Geneviève Colas, the founder of the activist collective Together Against Human Trafficking that unites 28 associations, told Courthouse News that every year, groups provide individual support to at least 4,000 trafficking victims, though she said that there are surely many more people that haven’t come forward. She echoed the urgency of addressing the phenomenon of recruiting young people to commit crimes.
“If we also talk about today, we’ll say that it’s particularly important to focus on … people who commit crimes, because more and more young children are being exploited to commit crimes or offenses, and this is something that particularly concerns us today,” she said. “The legal assistance that can be provided is very important for us. … A person needs to be recognized at some point as a victim, and to be compensated in order to move on, generally speaking.”
France has certain measures in place to encourage victims to come forward; if foreign nationals are trafficked into prostitution and go to court, they can apply for asylum and obtain a legal residency permit. There are also resources for emergency housing and increased security.
“I even had a client who was able to benefit from a name change for her safety, so that she could start a new life without being caught up in the network she was initially exploited in,” Loïc Roccaro, a lawyer who often defends human trafficking victims, told Courthouse News.

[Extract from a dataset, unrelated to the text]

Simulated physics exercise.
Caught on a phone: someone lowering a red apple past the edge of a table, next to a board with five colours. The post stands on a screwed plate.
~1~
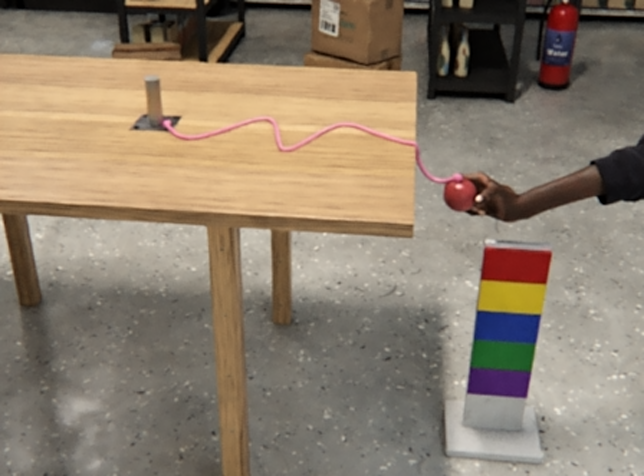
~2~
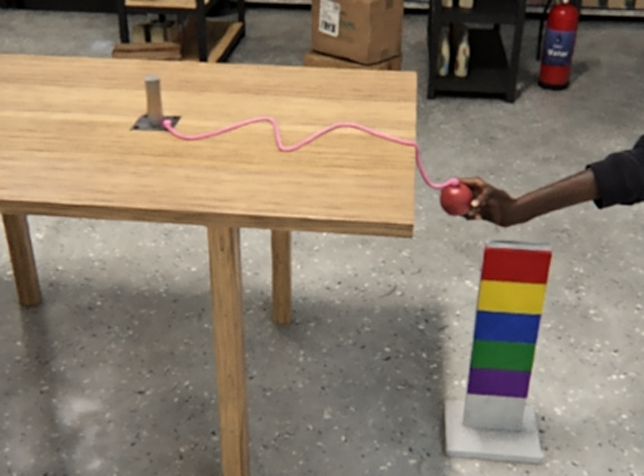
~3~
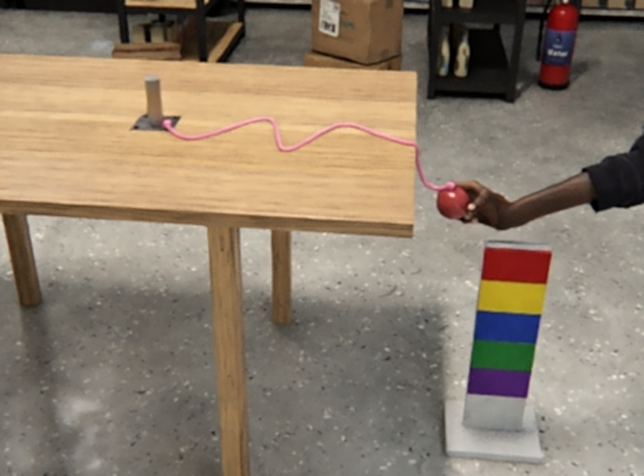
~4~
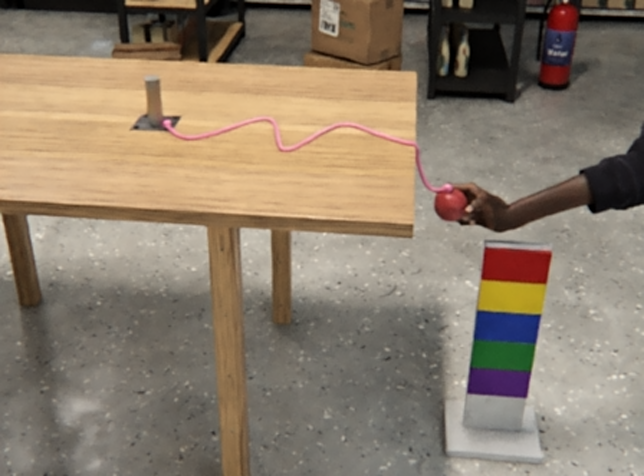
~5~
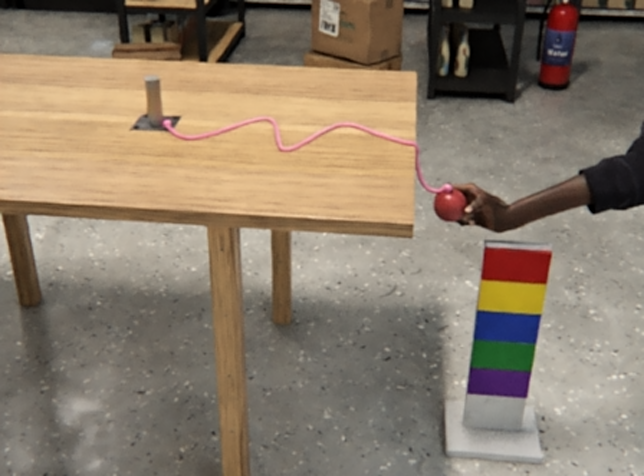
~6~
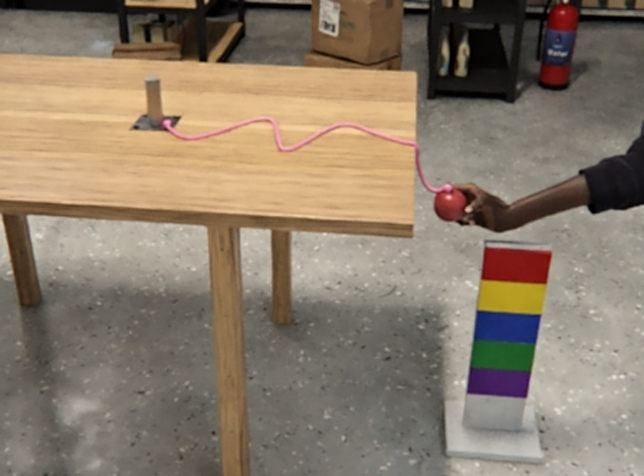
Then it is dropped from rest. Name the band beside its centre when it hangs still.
The green one.
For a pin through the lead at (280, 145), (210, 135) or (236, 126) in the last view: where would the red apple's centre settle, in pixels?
Near (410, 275), (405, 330) and (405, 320).
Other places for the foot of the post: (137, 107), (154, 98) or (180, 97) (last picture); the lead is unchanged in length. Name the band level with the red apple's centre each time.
It would be blue; blue; green.
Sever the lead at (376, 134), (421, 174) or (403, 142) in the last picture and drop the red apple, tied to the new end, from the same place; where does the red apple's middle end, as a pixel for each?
In that order: (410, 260), (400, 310) and (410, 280).
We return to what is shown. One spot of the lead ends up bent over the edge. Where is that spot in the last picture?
The one at (306, 142).
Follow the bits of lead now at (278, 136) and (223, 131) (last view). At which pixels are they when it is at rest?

Roccaro urges the justice system to recognize the scale of this issue and implement more training procedures to combat it.
“There need to be more judicial responses that truly take into account the scale of this phenomenon. Then, in terms of challenges, it’s the training of investigators, the training of judges, that more units be assigned to handle these cases,” he explained. “[Another challenge] is supporting victims, in fact, everything depends on that.”
In 2023, the U.S. Department of State issued a report on human trafficking in France that said funding for victim assistance was generally insufficient, while “compensation and restitution for victims remained extremely rare.” It also cited the issue of minors being trafficked into committing crimes.
“Law enforcement authorities continued to arrest and prosecute child victims of forced begging and forced criminality and deport undocumented migrants from Mayotte, an overseas French department, without screening for trafficking indicators,” the report said. “Furthermore, the government again did not take effective steps to address the 3,000 to 4,000 unaccompanied Comorian children at risk for trafficking in Mayotte.”
Roccaro explained that there’s still a ways to go with how human trafficking cases are handled in French courts; they’re usually tried in correctional courts, rarely criminal ones.
“There’s a need to raise greater awareness among public authorities,” he said. “There are people who suffer from it, who are imported in appalling conditions — either on boats or road convoys — in short, there’s a logic that is appalling that the public authorities absolutely must fight against.”